Category Archives: Breweries

A Visit to Cantillon Brewery

For the beer lover, no trip to Belgium is complete without a visit to the venerable Cantillon brewery, home to some of the world’s most famous Lambics and Gueuzes, sour beers that are certainly an acquired taste, but have the tendency to make serious beer geeks rhapsodise for days.

Ask brewers at the height of their profession, such as Evin O’Riordain of London’s The Kernel, who they’re inspired by, and the answer is Cantillon.

And so it was that a beautiful spring afternoon saw 300 Beers make something of a pilgrimage to 56, Rue Gheude in Brussels. Here’s the brewery itself, complete with matching van:

Cantillon Brewery

The brewery appears closed at first glance, but be brave and open the door, and you step into a time capsule full of evocative sights, sounds and, in particular, smells. Cantillon have been on this site since 1900, and it shows in the accumulated dust and cobwebs. The brewery remains resolutely family-owned, and brewing methods and equipment are virtually unchanged in generations.

You pay a few euros for the visit, including a self-guided tour and samples of two beers. After a brief orientation you’re handed a detailed pamphlet which explains the workings and history of the brewery, and then you’re left to wander around at your leisure.

You can take all the time you want, and even—as I did—go around twice if you wish. I was lucky enough to have the entire brewery to myself, apart from a couple of Cantillon workers manning the bottling line, and another chap studiously washing kegs. The latter task is perhaps one of the least glamorous yet most vital parts of any brewery’s operations.

The brewing process begins with the mash tun, where malted barley, wheat and steaming water are combined to make wort, a thick, porridgy stew full of fermentable sugars and other tasty goodness:

The Cantillon Mash Tun

After being separated from the spent grain—known locally as “Draff”, which is used as animal feed—the resulting wort is pumped upstairs to the copper kettle, where it’s boiled with aged hops to sterilise and condense it, and to fill it with delicious hop resins:

The Cantillon Copper

After several hours of boiling, the wort is pumped up to the attic, where it’s left to cool overnight in a giant copper tray called a “coolship”. This is a crucial and unique part of the Cantillon process, as the attic is open to the elements, allowing the wort to become inoculated with wild yeast from the Brussels air. No yeast is added manually, and the wild yeast is what’s behind the distinctive sour flavour.

The Cantillon Coolship

The next day, the cool, yeasty wort is drained into the stainless steel fermenter where, over several days, the sugars are turned into alcohol by those magic little yeast bugs, and the liquid starts to resemble beer.

The Cantillon Fermenter

I can’t for the life of me figure out how they got that wooden cart up into the attic.
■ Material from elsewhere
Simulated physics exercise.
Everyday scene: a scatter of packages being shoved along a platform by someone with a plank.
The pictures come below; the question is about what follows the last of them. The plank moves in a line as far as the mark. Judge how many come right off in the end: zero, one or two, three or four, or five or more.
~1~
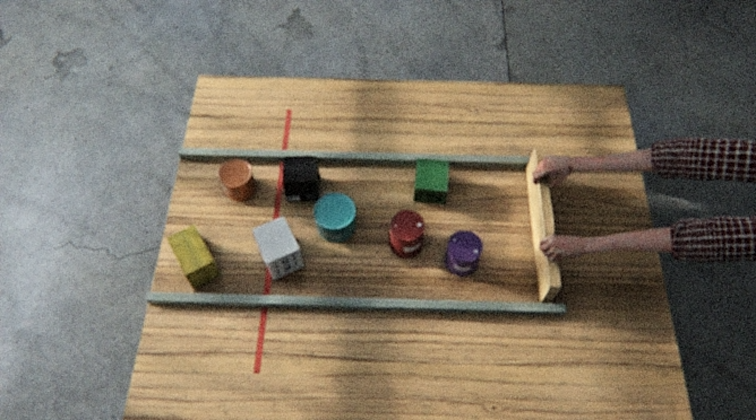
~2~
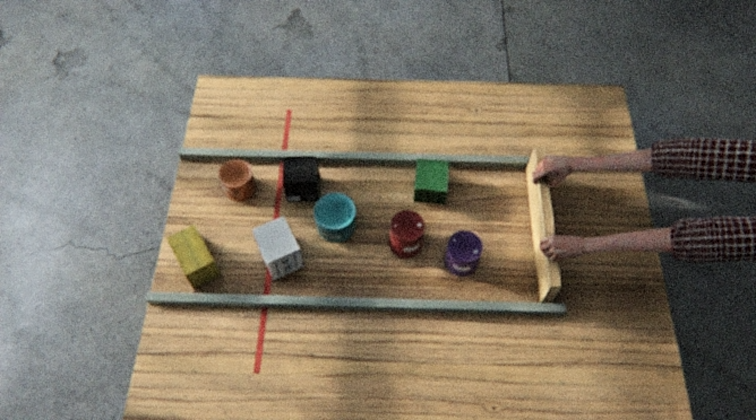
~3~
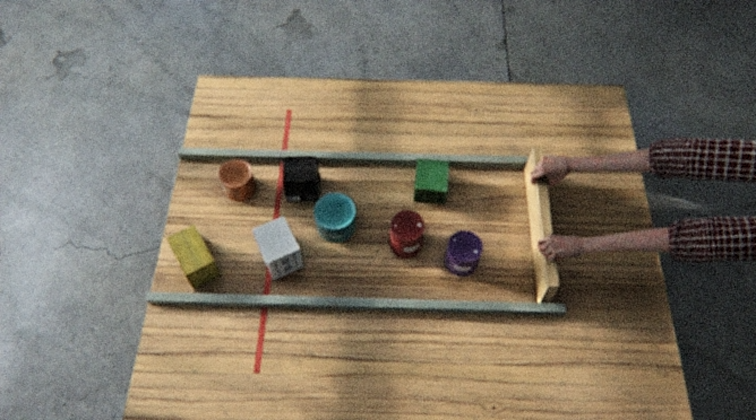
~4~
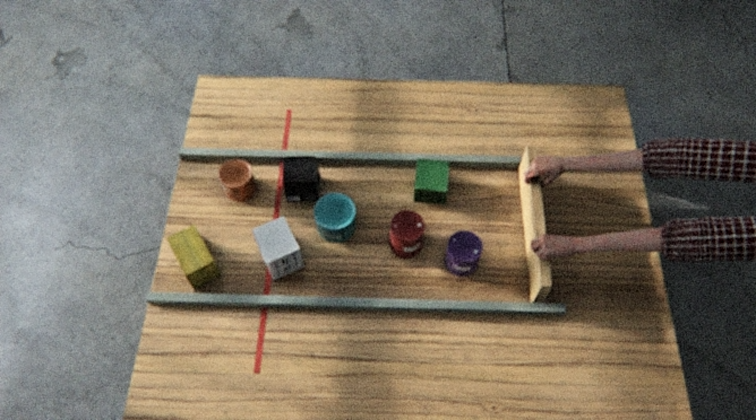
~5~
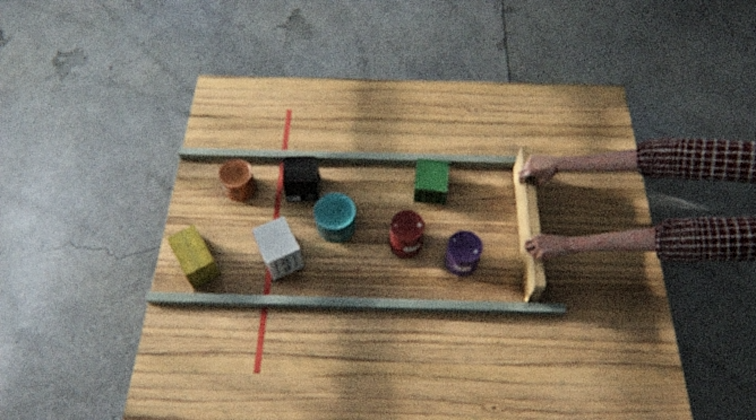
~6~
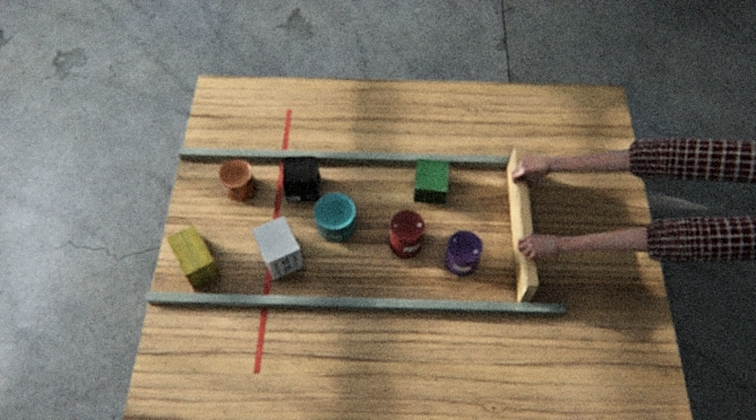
In the end, zero come right off.
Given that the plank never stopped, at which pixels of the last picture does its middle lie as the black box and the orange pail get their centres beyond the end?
Approx. (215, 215) for the first, approx. (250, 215) for the second.
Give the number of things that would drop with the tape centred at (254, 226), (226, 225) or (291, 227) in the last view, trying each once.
So, reaching the ground: 0, then 2, then 0.
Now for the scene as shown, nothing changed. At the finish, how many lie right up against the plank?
The figure is 3.
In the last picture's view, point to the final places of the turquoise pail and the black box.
Approximately (223, 209) for one, approximately (229, 177) for the other.
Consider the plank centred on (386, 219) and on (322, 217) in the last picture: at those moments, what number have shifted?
That gives 4 for the first and 6 for the second.
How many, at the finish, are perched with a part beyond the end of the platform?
That comes to 0 of them.
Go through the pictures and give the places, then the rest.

Once fermented, the beer is transferred to decades-old wooden barrels and left to bide its time in the barrel store, where it is aged for up to three years before bottling. The smell in here is fantastic:

The Cantillon Barrel Store

The barrel ageing produces a still, wine-like beer named Lambic, which is the base of all Cantillon products. You’ll have to come to the brewery to try it, though, as almost all of the Lambic is used to make Gueuze. This is a blend of one, two and three year-old Lambics, which are then refermented in the bottle in the brewery’s cellars to become the beers that are sold to the public.

Given the amount of time the beer needs in the barrel and subsequently in the bottle before it is ready, the biggest limiting factor to Cantillon’s output is storage space. The whole place is packed floor to ceiling with dusty bottles laid down. Every nook and cranny is utilised.

Bottles of Saint-Lamvinus in storage at Cantillon

Finally, to the bar for a tasting. Visitors are given a taste of the still Lambic fresh from the barrel (left), and then allowed to choose a further beer to sample. I opted for the Kriek, a Gueuze in which sour cherries have been soaked for around six months, and then bought myself a glass of the classic Gueuze (right):

The Tasting Rooms at Cantillon Brewery, Brussels

The Lambic is reminiscent of a high quality apple juice, albeit an unsweetened one made from sour apples, while the effervescent classic Gueuze is full of zesty grapefruit flavours.

If that isn’t enough sour beer for you, the brewery will happily sell you individual bottles or whole cases to take away with you, at prices significantly lower than you’ll find Cantillon products elsewhere, if you can find them at all. All told, a visit to Cantillon is a fascinating experience and quite a treat for the beer lover.